Students will experience the design process in a studio setting where projects explore the issues raised by the academic coursework. In studio students will develop the ability to think critically about their ideas and explore the creative process in architecture and urban design in relation to these ideas. The direct experience of design is crucial to an understanding of architecture and urban design and their relation to contemporary social, political and cultural events.

Department of Architecture and Urban Design
The UCLA Department of Architecture and Urban Design pursues issues confronting contemporary architecture and urbanism through a B.A. in architectural studies and four different graduate degree programs offering two professional degrees (Master of Architecture I and II) as well as the M.A. and Ph.D. in architecture. The primary focus on advanced design is accompanied by concentrations in technology and critical studies of architectural culture.

The department was the recipient of the 52nd annual Progressive Architecture Award for L.A. Now: Volume Three, a massive research and design study led by professor Thom Mayne and his UCLA students. The Progressive Architecture award - which recognizes unbuilt projects demonstrating overall design excellence and innovation - is considered by leading architects and critics to be an influential bellwether of emerging architectural design trends and talents. The award for L.A. Now: Volume Three was unprecedented in that it was the first time it was given to a university and to only one recipient rather than to several. Mayne, who joined the UCLA faculty in 1993, is one of America's most honored architects. He is the first American to win the international Pritzker Prize - considered the Nobel Prize of architecture - since 1991.

School of the Arts and Architecture
The School of the Arts and Architecture at UCLA (UCLA Arts) is one of the world's premier centers for arts practice, teaching and scholarship. Internationally renowned faculty, acclaimed academic programs, innovative research centers and groundbreaking programs of public exhibitions and performances make UCLA Arts a major force in the world of contemporary arts and architecture. The school's standing is further enhanced by diverse interactions with the City of Los Angeles, which is a global center for culture, the arts and media.

UCLA Arts comprises six degree-granting departments: architecture and urban design; art; design | media arts; ethnomusicology; music; and world arts and cultures; and three internationally acclaimed public arts institutions: the Hammer Museum (incorporating the Franklin D. Murphy Sculpture Garden), the Fowler Museum at UCLA and UCLA Live, the performing arts program. The school is also a nexus for cutting-edge interdisciplinary research supported by its centers: the Art | Sci Center, the Art | Global Health Center, the Center for Intercultural Performance, the Experiential Technologies Center, and the Grunwald Center for the Graphic Arts.

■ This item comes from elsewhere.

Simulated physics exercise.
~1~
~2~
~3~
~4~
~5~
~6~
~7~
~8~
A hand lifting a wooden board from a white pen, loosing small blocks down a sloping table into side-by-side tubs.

As a great public research university, UCLA is a training ground for the cultural leaders of tomorrow, and the arts lie at the center of that mission. The arts are a medium of intellectual and ethical inquiry, a way of investigating the changing world around us, of exploring the meaning of memory and tradition, and of charting the inner, subjective surfaces of human experience. The subject matter taught at UCLA Arts and the way it is taught - a synergy between the intense
focus of the arts conservatory and the open intellectual horizons of the liberal arts university - produces individuals who are skilled at envisioning what's around the bend and at seeking practical solutions to complex problems.
UCLA
As a major research university, UCLA explores a broad range of subjects essential to creating real world advances in health care, education, science, commerce, the arts and culture, scholarship and community service. The wealth of cultural treasures and programs - museums and concert halls, theaters and dance studios, galleries and sculpture gardens, libraries and archives - makes UCLA a leading arts and cultural center of the West and the flagship arts campus of the University of California system.